Thursday 3 March 2011

The school run

08:22

‘Bloody hell! It’s 8.22!’

Lily doesn’t say anything.

‘Look, the school bus. We’re really late!’

Lily takes a bite of sausage. I take a bite of banana.

‘Banana doesn’t taste very nice when all you can smell is caramelised red onion sausage,’ I remark.

‘Mmm,’ sympathises Lily, her mouth full.


As we drive past Mistle Hill, my shoulders start to release. I love its brooding presence, long and low, like an animal ready to pounce. This morning it’s silvery green, with a slick of raspberry pink hovering over its back. As we snake to the top, a dazzle of brilliant orange bursts over the horizon, lighting up the hedgerows and frozen fields.


‘So, darling. Remember anything about today?’

‘Double science,’ groans Lily.

‘Anything else, a bit more exciting?’

She scrooches up her lips and looks up. ‘Nope?’

‘Anything to do with your darling mother?’

She looks at me and then pulls a hangdog expression. ‘Hap-py birth-day.’

Her sullen delivery offends me more than the fact that she forgot in the first place.

‘Is that it?’

She shrugs.

‘Darling! I’m 50 today! Well – 43 to your friends. Is that all you have to say?’

‘Sor-ry,’ she says in the same reluctant way, reaching forwards to turn on the radio. It's Classic FM. Some bloke going on about Delius and if there were one piece he would play that captures the wonderment of Delius, it would be On Hearing the First Cuckoo in Spring.

'That's good to remember,' I say to Lily. 'On Hearing the First Cuckoo in Spring. And who was it by...?'

'Delia Smith.'


I burst out laughing, spraying granola over the steering wheel. That makes up for all her mealy-mouthedness about my birthday. Still sniggering and clearing my throat where the granola went down the wrong way, I click the tape into the cassette player. Martin Jarvis reading Great Expectations. Lily and I are never happier than when listening to story tapes. A shared experience minus the potential friction incurred by actually speaking to each other.

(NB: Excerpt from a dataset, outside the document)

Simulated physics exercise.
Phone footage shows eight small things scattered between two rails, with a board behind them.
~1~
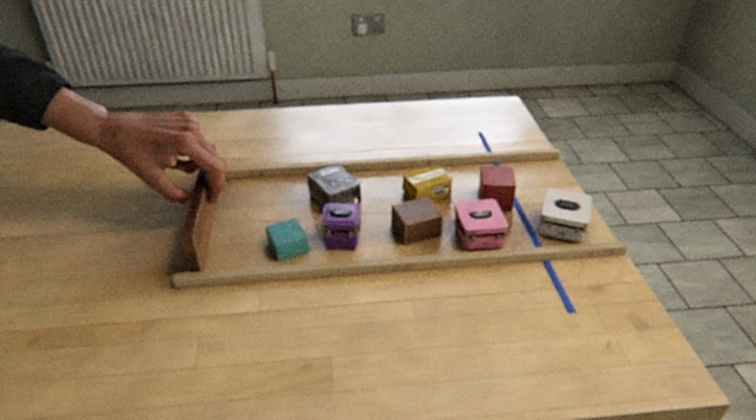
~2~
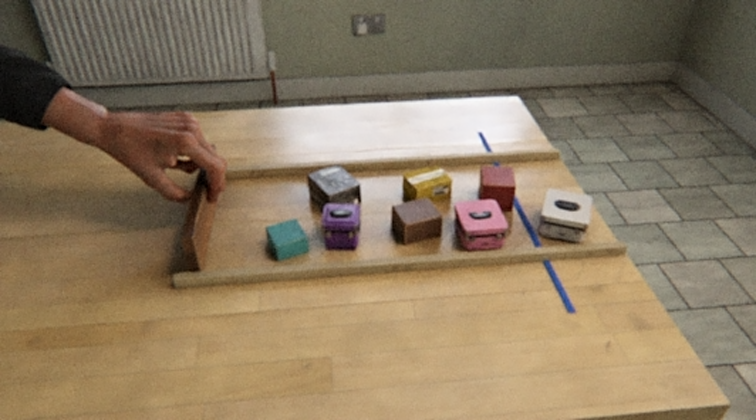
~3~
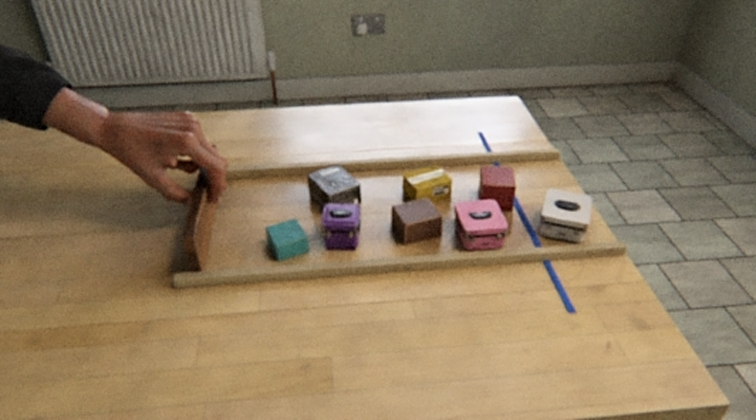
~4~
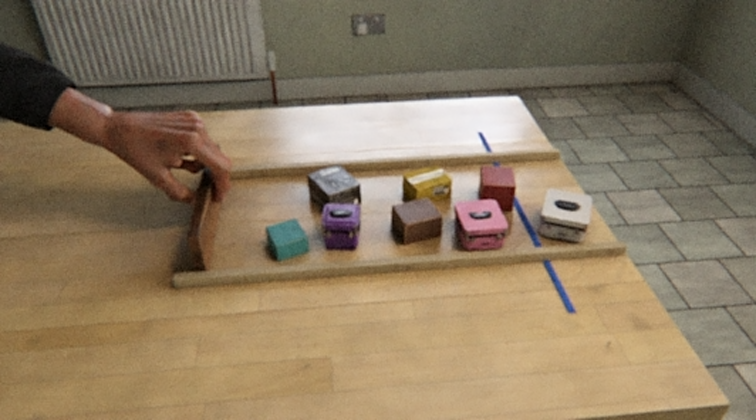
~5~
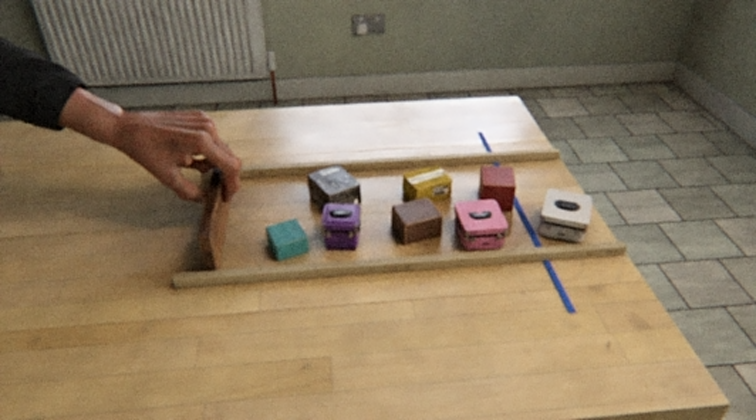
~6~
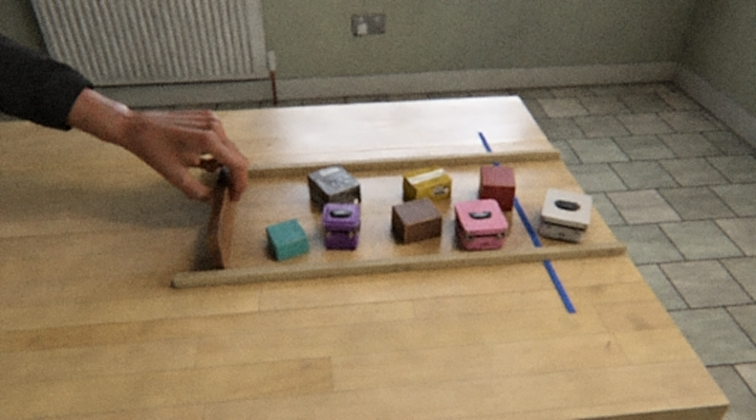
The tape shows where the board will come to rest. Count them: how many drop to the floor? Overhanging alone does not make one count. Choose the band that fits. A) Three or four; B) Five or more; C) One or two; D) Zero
Three or four (A).
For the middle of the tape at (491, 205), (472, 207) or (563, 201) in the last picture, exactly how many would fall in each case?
In order, the counts are 2, 1 and 6.
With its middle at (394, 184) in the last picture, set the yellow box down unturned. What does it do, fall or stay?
Placed like that, it is safe.
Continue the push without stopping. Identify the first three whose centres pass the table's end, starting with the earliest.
In order: The white case, the pink case and the red block.
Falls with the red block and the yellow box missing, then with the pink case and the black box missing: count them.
The number is 3 for the first case and 2 for the second.
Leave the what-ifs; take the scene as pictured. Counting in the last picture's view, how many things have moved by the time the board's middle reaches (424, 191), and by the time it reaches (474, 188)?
First 8, after that 8.
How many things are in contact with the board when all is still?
2 touch it.
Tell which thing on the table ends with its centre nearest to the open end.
Nearest at the end: The yellow box.
Soon after, none off yet; white case at rest near (565, 216); red block at rest near (497, 189); pink case moving near (487, 225).
In the end, the number that fall off is three or four; gone, brown block, pink case, red block and white case.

As we twist along the final furlong for the Manor, we reach our favourite bit.

`Do you know what I touch here?’ asks a quavery old Miss Havisham.

`Your heart,’ says Pip.

‘Broken!’

It never fails! Dickens is so funny. And Martin Jarvis really is a genius. We rewind and playback several times, repeating, ‘Your heart,’ and a melodramatic ‘Broken.’

We bump up the drive and crunch to a halt outside the stone manor. Lily throws open the car door and runs off leaving her music. I call to her, waving the Waitrose bag. She juts her head forward petulantly and plods back to the car.

‘We’re not allowed bags in chapel.’

‘Well, you’re going to have to take it. Everyone’s going in.’

She juts her head again, grabs the bag, starts to run and then stops and turns.